National Novel Writing Month: why it's worth joining

NaNoWriMo takes place in November, motivating writers to work on their books.

Sarah Tunstall
9th November 2021
National Novel Writing Month, more famously known as NaNoWriMo, takes a storm across budding novelists and writers across the world every year in November, encouraging new and experienced writers to stick to their word count and start the novel they’ve always wished of writing.

Beginning in 1999, National Novel Writing Month is a yearly challenge to write 50,000 words of a novel during the month of November. NaNoWriMo is a non-profit organisation that supports budding authors and encourages fluidity in their writing.
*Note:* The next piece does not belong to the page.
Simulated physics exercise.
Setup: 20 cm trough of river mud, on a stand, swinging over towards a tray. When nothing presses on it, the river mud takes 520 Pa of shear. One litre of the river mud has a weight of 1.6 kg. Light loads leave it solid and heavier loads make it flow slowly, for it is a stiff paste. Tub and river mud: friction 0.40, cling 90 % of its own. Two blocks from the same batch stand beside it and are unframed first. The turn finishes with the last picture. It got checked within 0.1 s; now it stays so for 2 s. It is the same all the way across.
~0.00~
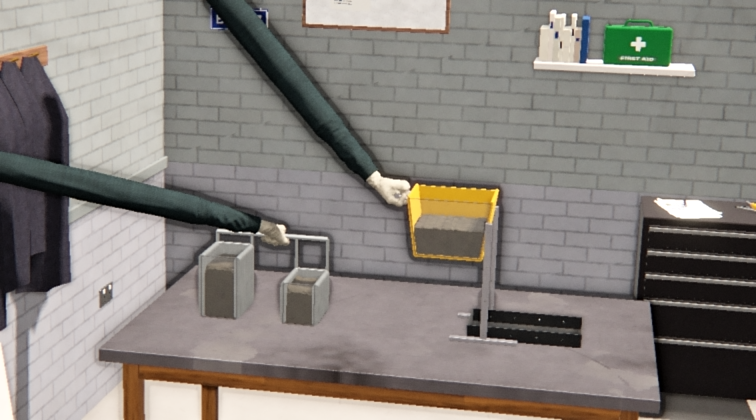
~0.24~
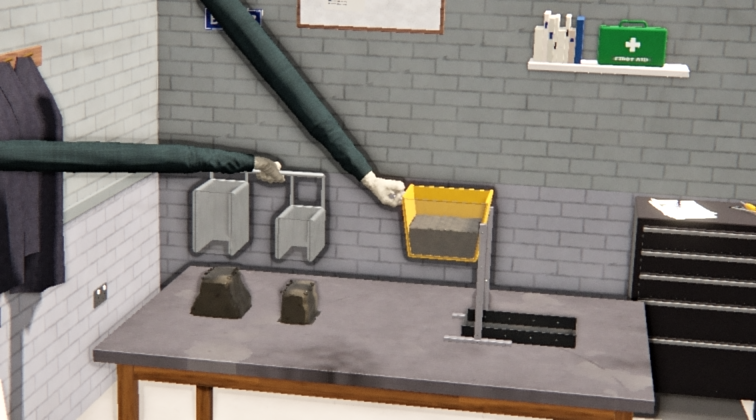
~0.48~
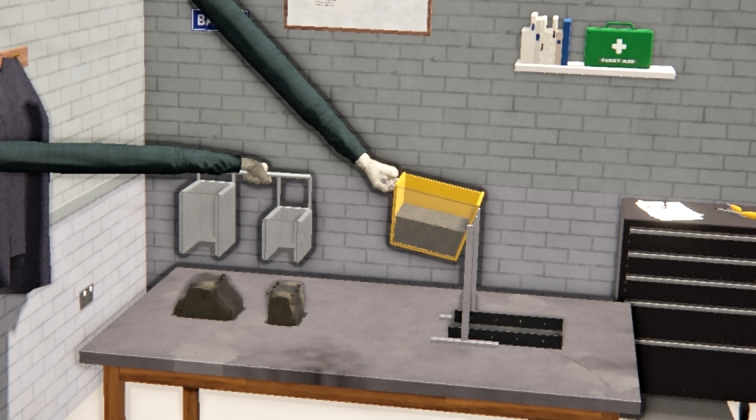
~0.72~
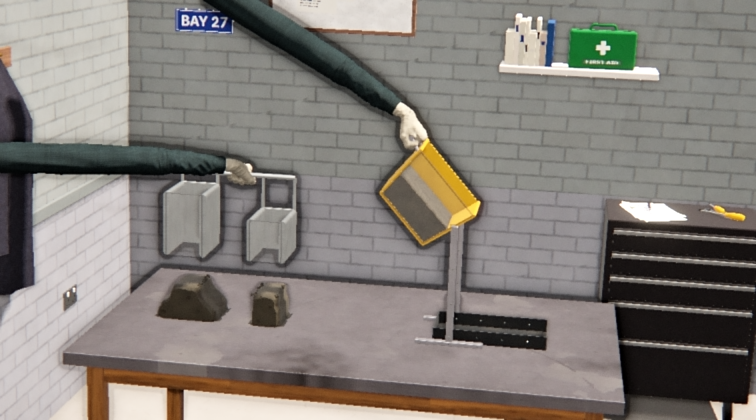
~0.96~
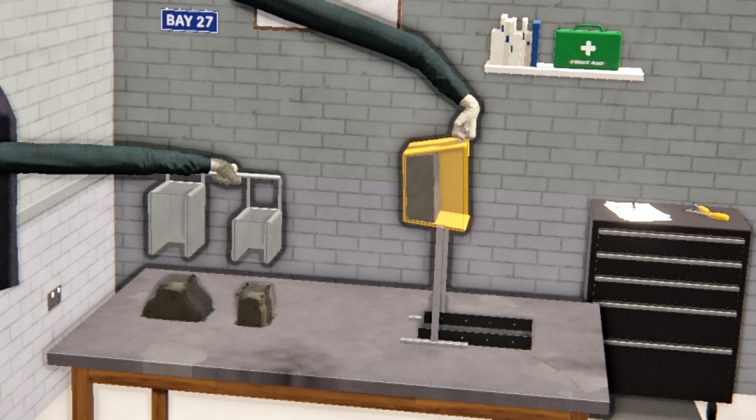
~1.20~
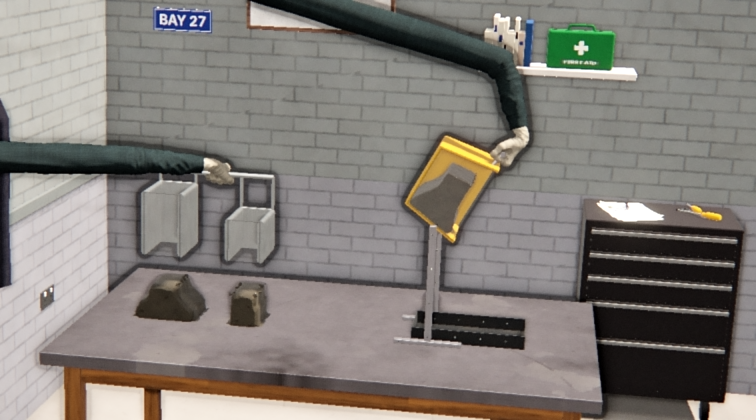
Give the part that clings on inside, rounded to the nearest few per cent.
The part that clings on inside is close to 0 %.
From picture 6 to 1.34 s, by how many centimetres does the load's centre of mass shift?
Looks like around 14 cm to me.
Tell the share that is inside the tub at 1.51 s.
It's something like 0 % of the original load.
By 1.34 s, the tub is at 118 degrees and holds 38 %.
By 1.51 s, the tub is at 118 degrees and holds 0 %.
By 1.68 s, the tub is at 118 degrees and holds 0 %.
By 1.85 s, the tub is at 118 degrees and holds 0 %.
By 3.20 s, at the end, the tub is at 118 degrees and holds 0 %.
Now widely internet famous, the NaNoWriMo community is growing each year and individuals as well as the organisation themselves set up writing sessions in thousands of partnering organisations such as your local library or coffee shop. 

National Novel Writing Month tries to get you as far as you can and as confident as you can be with your writing.
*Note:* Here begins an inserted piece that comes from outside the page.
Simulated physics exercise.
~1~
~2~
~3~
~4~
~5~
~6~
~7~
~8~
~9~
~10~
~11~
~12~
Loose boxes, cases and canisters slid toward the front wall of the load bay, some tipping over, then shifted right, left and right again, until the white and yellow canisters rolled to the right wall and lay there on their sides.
There is so much ease and self-establishment with the NaNoWriMo month. You can either write yourself and mentally track your month’s word count, setting daily goals for yourself. Or you can directly sign up for NaNoWriMo’s website, setting up your draft’s name and updating your word count out of the 50,000 after every writing spree… or stare at it dauntingly when you’ve got a bad case of writer’s block. The website also gives clear access to other people’s past drafts and current works, giving you the chance to connect with friends joining you in the writing month or form new friends and writing groups. After certain updates, making new friends etc you also have the chance of earning badges online. If the website isn’t your kind of thing however, every year social media under the #NaNoWriMo hashtag and you can find well-known creators and authors taking themselves up for the challenge too. 
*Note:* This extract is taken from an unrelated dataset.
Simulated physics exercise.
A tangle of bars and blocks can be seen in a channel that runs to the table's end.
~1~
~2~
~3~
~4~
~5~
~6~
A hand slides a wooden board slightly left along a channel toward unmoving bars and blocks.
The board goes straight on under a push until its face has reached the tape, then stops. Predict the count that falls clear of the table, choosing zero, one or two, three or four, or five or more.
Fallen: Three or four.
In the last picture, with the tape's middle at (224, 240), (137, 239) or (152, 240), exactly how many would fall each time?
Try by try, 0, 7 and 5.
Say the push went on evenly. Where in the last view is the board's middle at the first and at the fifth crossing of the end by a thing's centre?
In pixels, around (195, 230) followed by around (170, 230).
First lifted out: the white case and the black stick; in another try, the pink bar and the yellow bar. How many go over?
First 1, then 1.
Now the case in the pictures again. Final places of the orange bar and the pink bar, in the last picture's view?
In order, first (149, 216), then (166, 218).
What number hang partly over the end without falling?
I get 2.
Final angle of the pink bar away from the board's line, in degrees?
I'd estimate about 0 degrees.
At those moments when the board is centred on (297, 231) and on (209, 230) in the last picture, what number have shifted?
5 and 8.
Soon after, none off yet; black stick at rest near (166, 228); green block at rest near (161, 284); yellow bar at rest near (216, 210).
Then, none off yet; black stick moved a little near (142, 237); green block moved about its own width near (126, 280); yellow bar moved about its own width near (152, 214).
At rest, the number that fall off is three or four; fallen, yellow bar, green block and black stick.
If you find yourself frightened by the idea of stepping into writing remember that NaNoWriMo has been the home for drafts of many famous novels that have been published, for example, Rainbow Rowell’s Fangirl and Erin Morgenstern’s The Night Circus. National Novel Writing Month tries to get you as far as you can and as confident as you can be with your writing. Don’t be daunted by the idea of 50,000 words or upset if you don’t reach it this year. I for one logged back into my account for the sake of this article and have abandoned a 7,182 out of 50,000-word novel since November 2018; there’s no embarrassment in attempting this 50,000-word challenge, and who knows, you could be the next Rainbow Rowell (a personal favourite).